A commenter who identified himself as Dan Rodney, wrote, “I say have the parade one more year, and when they all gather drop a bomb and wipe them all out.” Mr. Rodney confirmed that he was a police officer and that he had used Facebook, but denied making the comment. “That wasn’t me,” he told The Times, suggesting that someone else might have been responsible. “I leave my phone around sometimes. Other than that I have no comment.”

Some were more toned in their remarks, noting the safety concerns of the event. “It’s a scheduled riot,” one person wrote. Another commented, “We were widely outnumbered. It was an eerie feeling knowing we could be overrun at any moment.”

Benjamin Moore and Paul Lieberman of Brooklyn Defender Services found the comments on the group’s open Facebook wall and put them before a jury in a gun-possession trial concerning a man who was arrested at the parade in 2010. The attorneys suggested that Sgt. Dustin Edwards planted the gun and used the ranting to back up the claim of racially targeted arrests. The remarks garnered little attention outside of the courtroom, so they sent a digital copy of the Facebook conversation to The Times. The printed document runs 70 pages.

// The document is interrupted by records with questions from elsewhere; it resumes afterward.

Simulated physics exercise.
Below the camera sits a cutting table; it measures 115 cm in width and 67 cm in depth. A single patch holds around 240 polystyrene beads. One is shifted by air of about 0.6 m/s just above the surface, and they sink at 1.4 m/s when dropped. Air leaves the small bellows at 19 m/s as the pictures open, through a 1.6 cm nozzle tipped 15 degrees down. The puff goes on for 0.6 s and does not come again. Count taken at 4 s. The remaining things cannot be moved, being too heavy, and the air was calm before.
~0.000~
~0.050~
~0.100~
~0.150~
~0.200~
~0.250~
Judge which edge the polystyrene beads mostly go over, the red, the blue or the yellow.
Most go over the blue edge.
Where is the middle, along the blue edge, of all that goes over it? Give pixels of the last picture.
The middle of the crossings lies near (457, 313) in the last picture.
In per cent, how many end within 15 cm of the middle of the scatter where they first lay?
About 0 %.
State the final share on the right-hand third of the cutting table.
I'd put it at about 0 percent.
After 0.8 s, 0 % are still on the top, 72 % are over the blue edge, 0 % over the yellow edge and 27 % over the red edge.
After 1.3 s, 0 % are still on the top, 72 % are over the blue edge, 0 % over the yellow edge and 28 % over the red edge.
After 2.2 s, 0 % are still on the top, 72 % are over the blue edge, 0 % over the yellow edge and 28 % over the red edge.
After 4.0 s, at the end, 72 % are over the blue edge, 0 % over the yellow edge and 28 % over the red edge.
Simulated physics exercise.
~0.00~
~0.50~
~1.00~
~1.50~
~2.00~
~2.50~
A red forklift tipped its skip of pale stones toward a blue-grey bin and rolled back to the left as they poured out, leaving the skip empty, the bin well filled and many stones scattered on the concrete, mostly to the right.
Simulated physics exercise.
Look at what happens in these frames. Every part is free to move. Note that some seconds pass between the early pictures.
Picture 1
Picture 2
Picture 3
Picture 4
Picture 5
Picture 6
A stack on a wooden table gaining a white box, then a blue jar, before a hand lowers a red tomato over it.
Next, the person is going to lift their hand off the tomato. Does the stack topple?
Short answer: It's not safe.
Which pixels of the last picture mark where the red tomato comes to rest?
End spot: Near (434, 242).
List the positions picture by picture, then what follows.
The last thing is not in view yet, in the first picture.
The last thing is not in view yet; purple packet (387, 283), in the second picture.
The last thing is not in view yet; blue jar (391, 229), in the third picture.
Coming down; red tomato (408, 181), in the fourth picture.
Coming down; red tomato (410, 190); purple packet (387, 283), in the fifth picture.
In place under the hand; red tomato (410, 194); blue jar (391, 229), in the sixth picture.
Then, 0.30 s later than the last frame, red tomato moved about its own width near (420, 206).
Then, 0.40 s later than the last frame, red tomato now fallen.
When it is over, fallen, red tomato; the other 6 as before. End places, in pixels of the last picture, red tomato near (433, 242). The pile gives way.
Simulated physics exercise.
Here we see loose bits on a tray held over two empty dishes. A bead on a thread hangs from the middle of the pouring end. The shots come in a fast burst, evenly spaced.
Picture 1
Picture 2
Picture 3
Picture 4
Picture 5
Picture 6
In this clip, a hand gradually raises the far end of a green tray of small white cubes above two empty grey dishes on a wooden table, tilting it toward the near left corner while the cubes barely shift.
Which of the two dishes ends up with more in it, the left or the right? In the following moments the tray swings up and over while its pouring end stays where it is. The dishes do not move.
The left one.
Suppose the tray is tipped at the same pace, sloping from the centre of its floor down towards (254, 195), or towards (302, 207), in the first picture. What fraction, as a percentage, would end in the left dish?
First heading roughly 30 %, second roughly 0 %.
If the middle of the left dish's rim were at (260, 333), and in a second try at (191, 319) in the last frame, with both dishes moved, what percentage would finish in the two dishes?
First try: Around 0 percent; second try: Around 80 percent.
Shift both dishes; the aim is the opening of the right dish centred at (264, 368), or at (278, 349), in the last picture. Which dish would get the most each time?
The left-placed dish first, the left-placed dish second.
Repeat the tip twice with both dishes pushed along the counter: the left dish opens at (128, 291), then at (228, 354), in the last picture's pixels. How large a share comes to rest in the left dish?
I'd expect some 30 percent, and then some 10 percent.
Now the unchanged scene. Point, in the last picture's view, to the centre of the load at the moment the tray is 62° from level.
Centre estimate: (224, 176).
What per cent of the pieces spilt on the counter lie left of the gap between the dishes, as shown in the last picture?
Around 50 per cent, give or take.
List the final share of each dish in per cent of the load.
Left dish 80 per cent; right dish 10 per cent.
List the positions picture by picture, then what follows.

In the end, the gun possession charge was dropped, and a spokesman for the Brooklyn district attorney said the office would investigate any matters stemming from the trial referred to it by the Police Department. It will be interesting to see if they keep their word.

Do you think officers who commented on the group page should be reprimanded? What do you think about continuation of the West Indian Day Parade in lieu of the violence and ill police relations that continue to be an issue every year?